Accanto all’IMU, il sistema include il bollo auto, l’imposta di bollo sui conti e strumenti finanziari, l’imposta di registro, fino alle tasse di successione che colpiscono eredità e trasferimenti di ricchezza. Già questo elenco chiarisce come l’Italia non sia affatto un Paese privo di patrimoniali. La differenza rispetto ad altri Stati europei riguarda l’intensità e la struttura di queste imposte, non l’esistenza in sé.

Uno dei dati più significativi riguarda proprio le successioni. Nel 2024 lo Stato ha incassato circa 1 miliardo di euro dalle imposte ereditarie, una cifra molto più bassa rispetto ad altri Paesi comparabili. In Spagna il gettito sale a 3,5 miliardi, in Germania a 7 miliardi, nel Regno Unito sfiora i 9,5 miliardi, mentre in Francia arriva addirittura a 17 miliardi. Un divario che nasce da differenze enormi nel prelievo. In Italia, ad esempio, un figlio che eredita 2 milioni di euro paga circa 40mila euro. Lo stesso erede, in Germania, si troverebbe a versare 304mila euro. In Francia la cifra salirebbe a 617mila, nel Regno Unito a quasi 670mila euro. Paradossalmente, negli Stati Uniti non pagherebbe nulla, ma solo perché l’imposta scatta oltre soglie molto alte.

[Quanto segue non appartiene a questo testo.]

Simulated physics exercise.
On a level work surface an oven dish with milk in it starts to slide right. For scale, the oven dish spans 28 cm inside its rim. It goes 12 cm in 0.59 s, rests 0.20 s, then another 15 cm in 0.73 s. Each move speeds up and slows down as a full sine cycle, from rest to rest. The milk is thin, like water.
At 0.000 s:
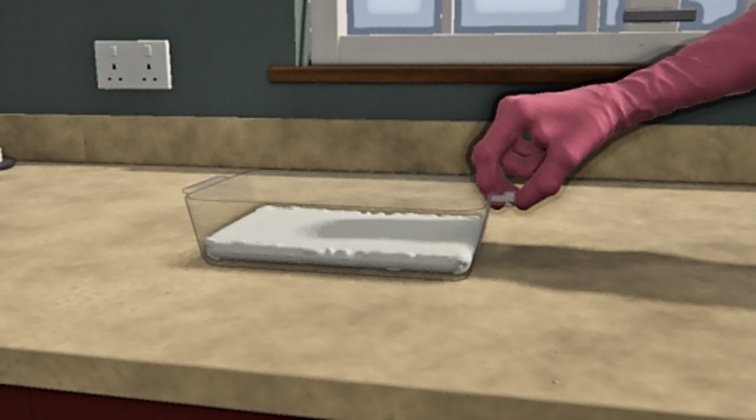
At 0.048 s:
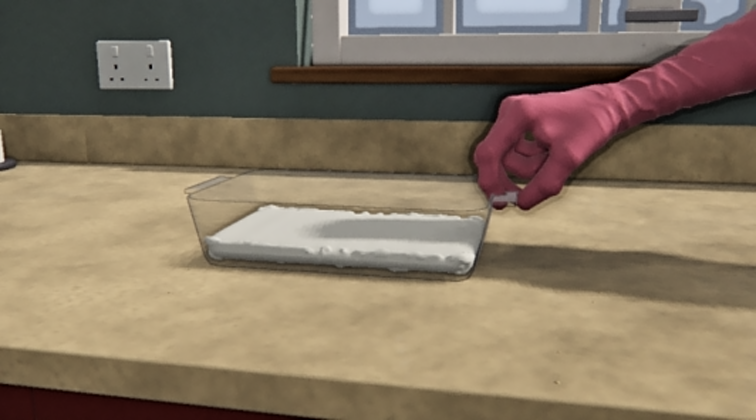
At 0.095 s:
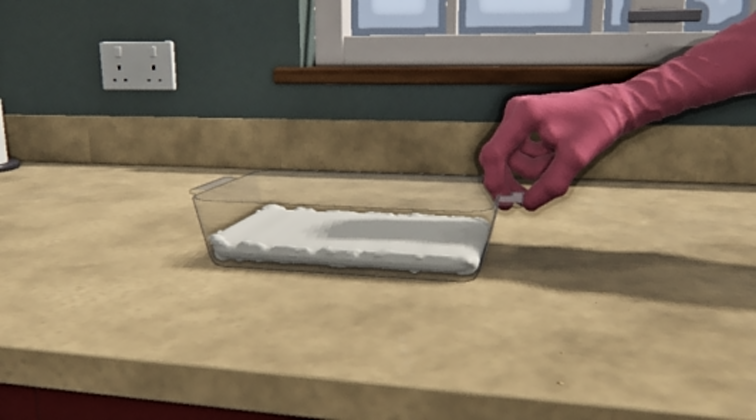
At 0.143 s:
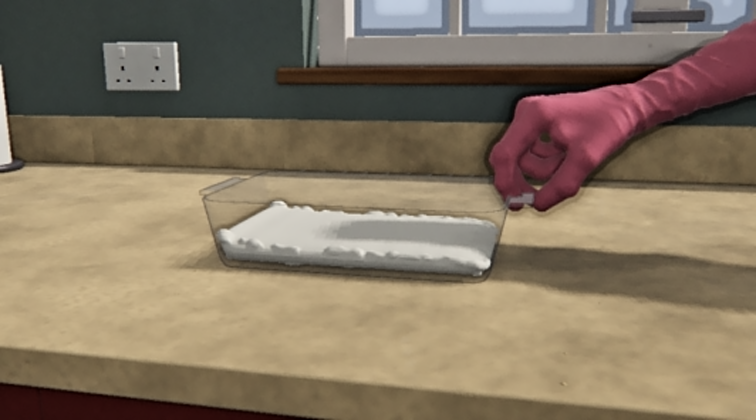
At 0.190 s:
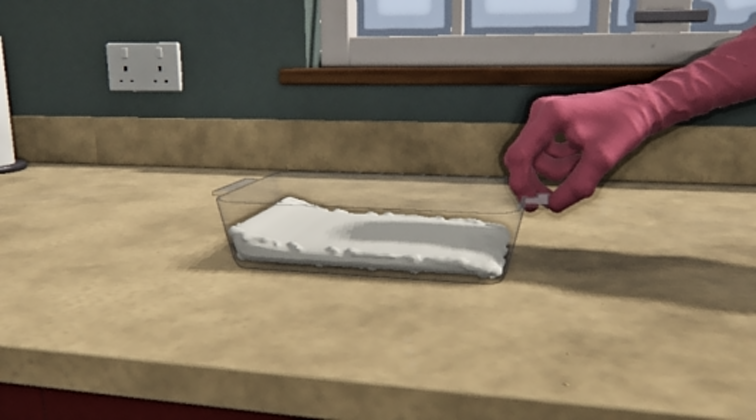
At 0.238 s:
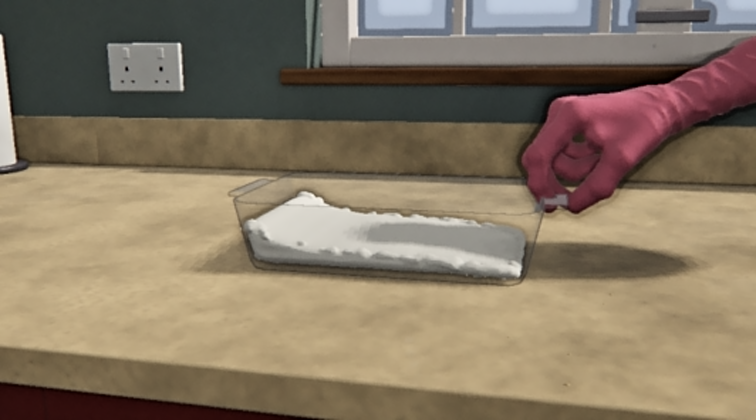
A clear glass dish holding a white, milky layer sits almost still on a beige worktop, a pink-gloved hand gripping its right end. The hand then draws it to the right, slowly at first and then faster, and the white contents pile up towards the left end, their surface sloping down to the right.
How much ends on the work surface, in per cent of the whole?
Close to 18 per cent.
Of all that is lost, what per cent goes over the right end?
About 60 per cent.
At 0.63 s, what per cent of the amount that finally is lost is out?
Near 0 in a hundred.
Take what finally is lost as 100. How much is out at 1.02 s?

Ancora più evidente il distacco prendendo un’eredità da 100 milioni di euro lasciata a una persona senza legami familiari: in Italia si pagano 8 milioni, negli Stati Uniti 35, nel Regno Unito 40, in Germania 49, in Francia 60 milioni. Dati che mostrano come il peso fiscale sulle grandi ricchezze, nel nostro Paese, sia decisamente più leggero rispetto al Nord Europa.

Nel 2024, considerando tutte le imposte patrimoniali presenti, l’Italia ha incassato circa 40 miliardi di euro su un totale di 700 miliardi di gettito complessivo. Una quota minoritaria ma non trascurabile. È proprio questa somma che spesso riaccende il dibattito politico: quanto si dovrebbe chiedere ai grandi patrimoni? È sufficiente ciò che già esiste? E soprattutto, una patrimoniale aggiuntiva sarebbe compatibile con il quadro economico attuale?

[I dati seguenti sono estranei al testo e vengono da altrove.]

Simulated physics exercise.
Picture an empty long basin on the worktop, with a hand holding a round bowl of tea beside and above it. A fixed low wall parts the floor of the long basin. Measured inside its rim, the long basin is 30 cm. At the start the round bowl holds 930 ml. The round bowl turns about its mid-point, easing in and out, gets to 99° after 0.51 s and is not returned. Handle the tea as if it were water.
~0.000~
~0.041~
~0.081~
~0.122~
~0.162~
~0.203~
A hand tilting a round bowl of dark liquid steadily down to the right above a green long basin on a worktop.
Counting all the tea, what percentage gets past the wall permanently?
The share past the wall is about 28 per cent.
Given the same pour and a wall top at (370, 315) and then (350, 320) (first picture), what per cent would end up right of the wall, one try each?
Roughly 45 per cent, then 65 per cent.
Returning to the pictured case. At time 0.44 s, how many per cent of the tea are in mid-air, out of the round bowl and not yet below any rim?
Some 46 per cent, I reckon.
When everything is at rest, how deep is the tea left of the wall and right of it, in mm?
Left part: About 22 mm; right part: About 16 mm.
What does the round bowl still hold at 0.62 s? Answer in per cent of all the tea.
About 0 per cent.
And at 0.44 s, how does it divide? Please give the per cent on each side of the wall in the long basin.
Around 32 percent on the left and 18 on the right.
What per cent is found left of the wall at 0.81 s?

Il nodo politico: perché la patrimoniale divide (e perché non è prevista nella manovra)

La proposta avanzata dalla Cgil, stimata in 26 miliardi di gettito potenziale, si inserisce in un contesto politico in cui il Governo ha già dichiarato la sua contrarietà a nuove patrimoniali. La presidente del Consiglio Giorgia Meloni, anche in questa fase, ha ribadito che «con noi patrimoniali non ce ne saranno», riaffermando una linea di continuità con le promesse fatte sin dalla campagna elettorale del 2022. Il motivo è evidente: una patrimoniale strutturata sarebbe vista da una parte dell’elettorato come una tassa sui risparmi, con il rischio di spaventare investitori e famiglie con patrimoni medio-alti.

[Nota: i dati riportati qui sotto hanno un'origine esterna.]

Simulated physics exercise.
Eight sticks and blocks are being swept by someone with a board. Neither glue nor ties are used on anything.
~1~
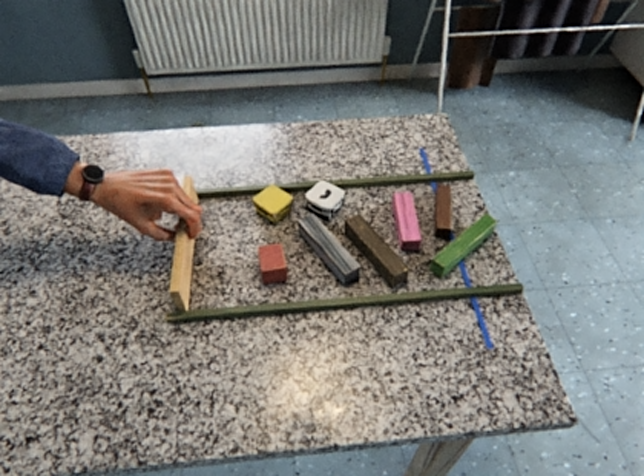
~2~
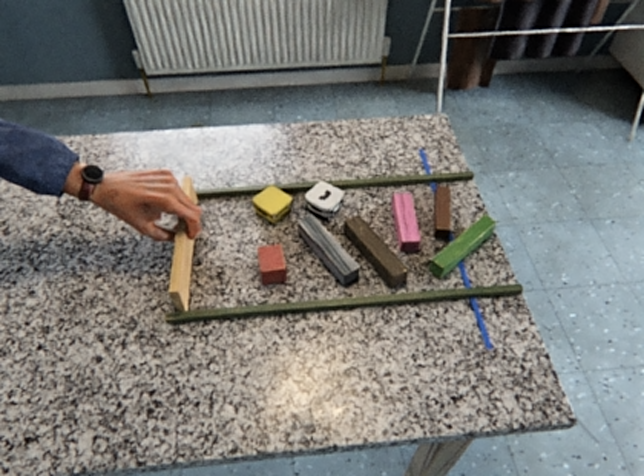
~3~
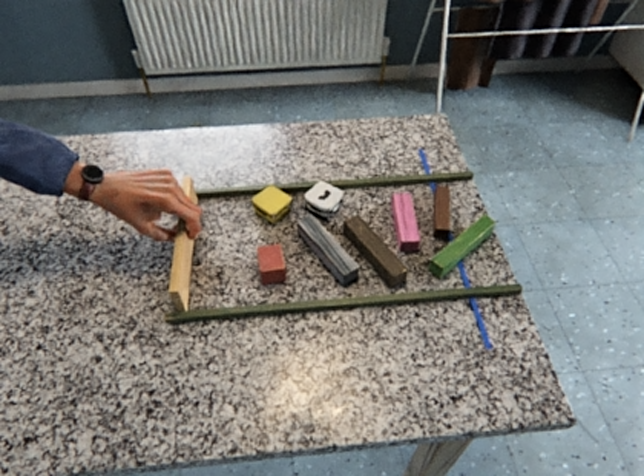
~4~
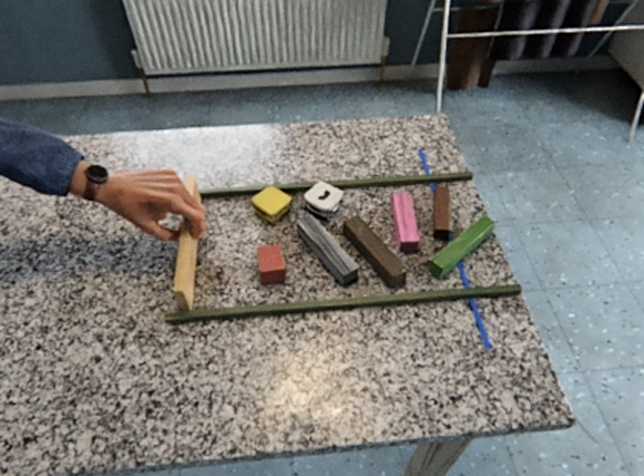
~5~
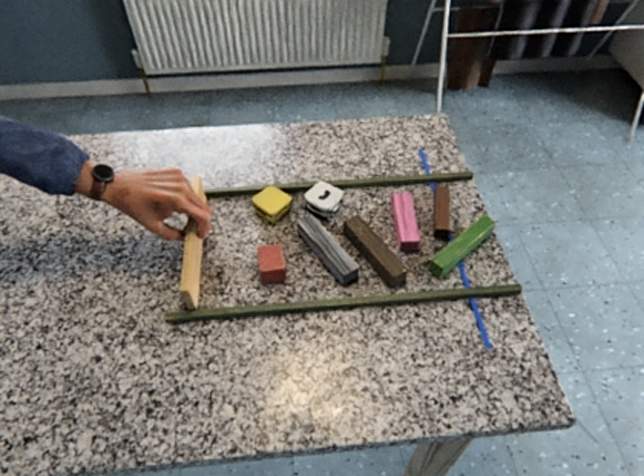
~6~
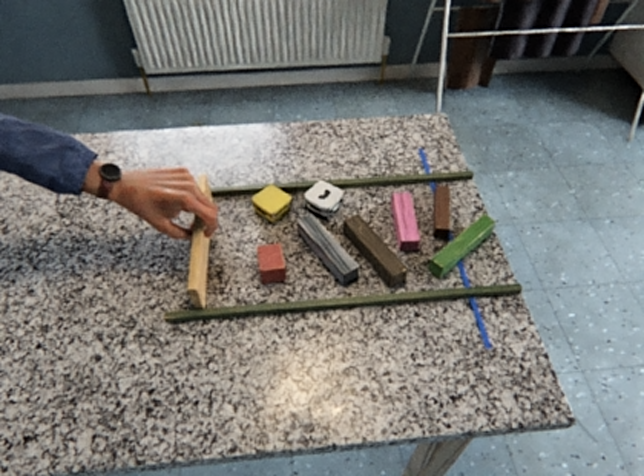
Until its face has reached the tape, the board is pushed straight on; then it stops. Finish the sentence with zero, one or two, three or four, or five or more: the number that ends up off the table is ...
The number that ends up off the table is three or four.
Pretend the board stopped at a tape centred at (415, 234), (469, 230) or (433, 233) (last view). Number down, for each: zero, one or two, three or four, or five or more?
Try 1 - just one or two; try 2 - five or more; try 3 - 3 or 4.
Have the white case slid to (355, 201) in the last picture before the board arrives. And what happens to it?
So it does not drop, then.
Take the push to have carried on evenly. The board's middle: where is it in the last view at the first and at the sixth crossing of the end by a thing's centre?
At (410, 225) for the first, at (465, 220) for the sixth.
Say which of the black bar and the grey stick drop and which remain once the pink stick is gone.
The black bar comes off; the grey stick stays put.
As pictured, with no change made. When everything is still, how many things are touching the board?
2 end up touching it.
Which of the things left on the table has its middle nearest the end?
Answer: The white case.
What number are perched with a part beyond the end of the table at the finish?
I make it 1.
Early on, none off yet; green bar at rest near (463, 245); brown stick at rest near (442, 211); pink stick at rest near (405, 221).
A while later, none off yet; green bar at rest near (463, 245); brown stick at rest near (442, 211); pink stick travelled a little near (420, 220).
Further along, none off yet; green bar travelled a little near (509, 243); brown stick travelled about its own width near (490, 208); pink stick travelled about its own width near (479, 219).
Finally, the number that fall off is three or four; lost, black bar, pink stick, brown stick and green bar.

La discussione, però, non riguarda solo la volontà politica. Gli economisti ricordano che le patrimoniali straordinarie hanno un impatto delicato: da una parte generano risorse immediate, dall’altra possono innescare movimenti di capitale o spinte a ricollocare investimenti fuori dall’Italia. È un equilibrio complesso che il Governo, già impegnato nella costruzione della manovra 2025-2026, ha scelto di non toccare. La patrimoniale resta quindi un’ipotesi teorica più che una misura concreta.

Il confronto tra Italia ed Europa, intanto, continua a segnare un punto fermo: una tassazione patrimoniale esiste già, pesa per una quota definita del bilancio pubblico, e resta uno dei temi più sensibili del dibattito politico italiano. Che venga ampliata, riformata o mantenuta così com’è, sarà uno dei nodi che torneranno inevitabilmente nel prossimo ciclo legislativo.